Integral solutions for selected turbulent quantities of small-scale hydrogen leakage: A non-buoyant jet or momentum-dominated buoyant jet regime

In this paper, the integral method is used to derive a complete set of results and expressions for selected physical turbulent properties of a non-buoyant jet or momentum-dominated buoyant jet regime of small-scale hydrogen leakage. Several quantities of interest, including the cross-stream velocity, Reynolds stress, velocity-concentration correlation (radial flux), dominant turbulent kinetic energy production term, turbulent eddy viscosity and turbulent eddy diffusivity are obtained. In addition, the turbulent Schmidt number is estimated and the normalized jet-feed material density and the normalized momentum flux density are correlated. Throughout this paper, experimental results from Schefer et al. [Schefer RW, Houf WG, Williams TC. Investigation of small-scale unintended releases of hydrogen: momentum-dominated regime. Int J Hydrogen Energy 2008;33(21):6373–84] and other works for the momentum-dominated jet resulting from small-scale hydrogen leakage are used in the integral method.

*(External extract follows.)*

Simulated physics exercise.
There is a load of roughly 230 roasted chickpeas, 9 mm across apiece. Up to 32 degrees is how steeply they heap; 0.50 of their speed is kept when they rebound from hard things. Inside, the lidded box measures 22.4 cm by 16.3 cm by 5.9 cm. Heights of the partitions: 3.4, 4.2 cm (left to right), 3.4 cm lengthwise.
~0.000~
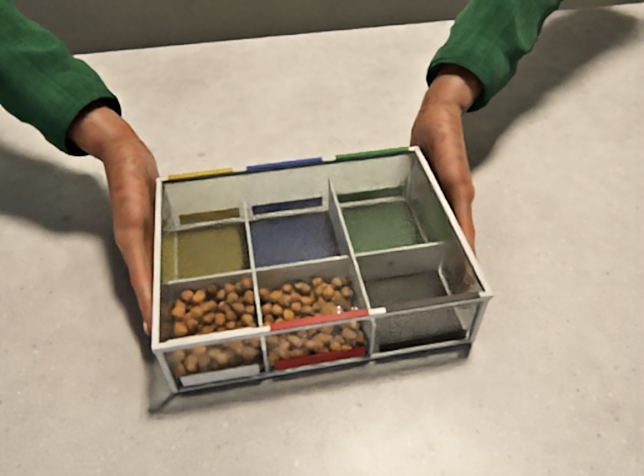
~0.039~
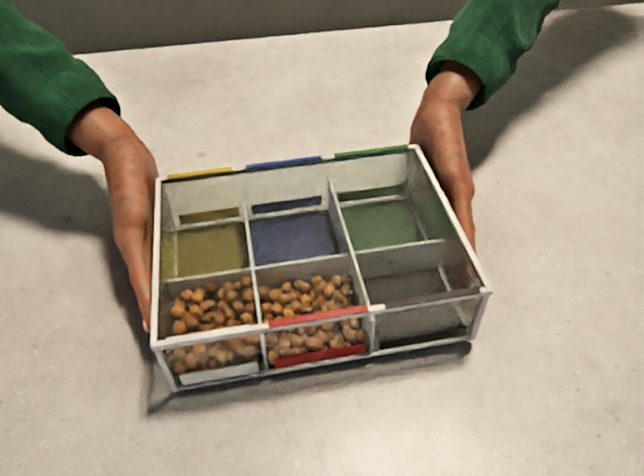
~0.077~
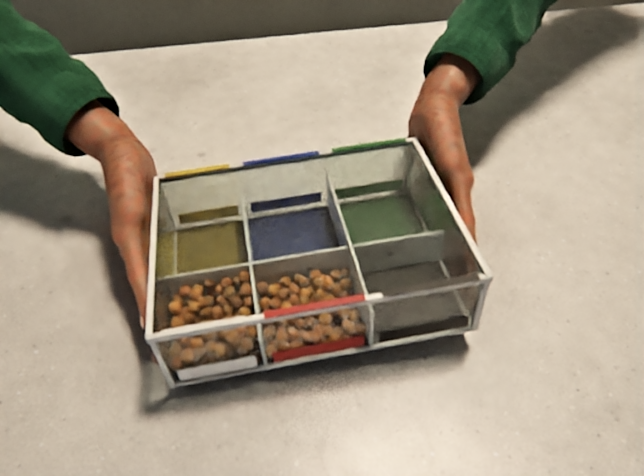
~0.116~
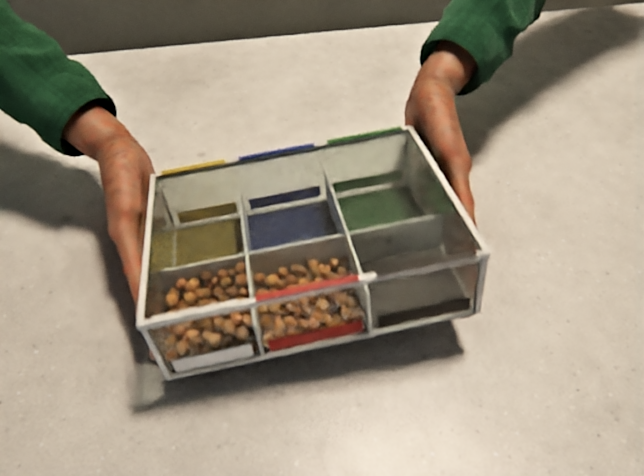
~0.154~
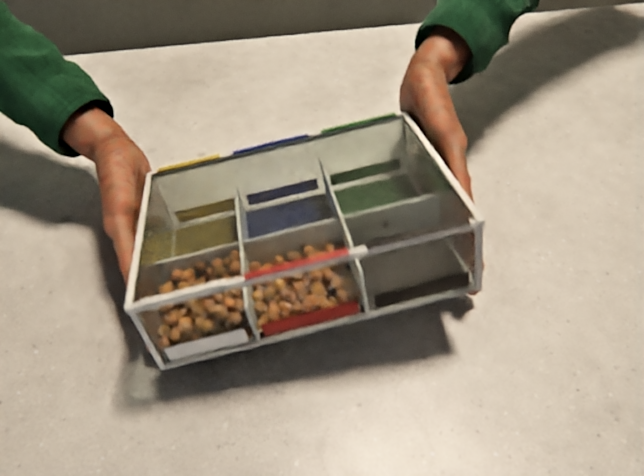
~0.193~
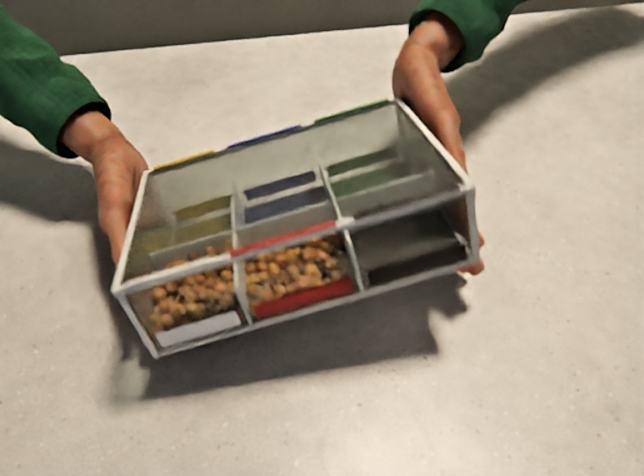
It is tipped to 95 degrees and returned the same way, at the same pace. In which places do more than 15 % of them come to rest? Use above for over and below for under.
Verdicts: Red below, blue below, green below, yellow above, white above, black below.
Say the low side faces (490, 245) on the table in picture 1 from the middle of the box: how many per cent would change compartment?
60 %.
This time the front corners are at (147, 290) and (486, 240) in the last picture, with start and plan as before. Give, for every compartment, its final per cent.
Result - red: 20 %; blue: 25 %; green: 0 %; yellow: 35 %; white: 20 %; black: 0 %.
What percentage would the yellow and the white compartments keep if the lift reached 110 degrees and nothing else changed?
You'd get yellow at 70 % and white at 25 %.
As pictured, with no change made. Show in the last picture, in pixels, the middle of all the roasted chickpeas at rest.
Approximately (204, 264) in the last view.
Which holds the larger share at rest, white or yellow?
More ends up in the yellow one.
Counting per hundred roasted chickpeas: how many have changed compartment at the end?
Result: Roughly 60 %.
After 0.85 s, tilt 95 degrees; red 30 %, blue 5 %, yellow 20 %, white 45 %.
After 1.28 s, tilt 41 degrees; red 5 %, yellow 55 %, white 35 %.
After 1.80 s, tilt 0 degrees; red 5 %, yellow 60 %, white 35 %.
At rest (2.2 s), red 5 %, blue 0 %, green 0 %, yellow 60 %, white 35 %, black 0 %.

For a non-buoyant jet or momentum-dominated regime of a buoyant jet, both the centerline velocity and centerline concentration are proportional with z−1. The effects of buoyancy-generated momentum are assumed to be small, and the Reynolds number is sufficient for fully developed turbulent flow. The hydrogen–air momentum-dominated regime or non-buoyant jet is compared with the air–air jet as an example of non-buoyant jets. Good agreement was found between the current results and experimental results from the literature. In addition, the turbulent Schmidt number was shown to depend solely on the ratio of the momentum spread rate to the material spread rate.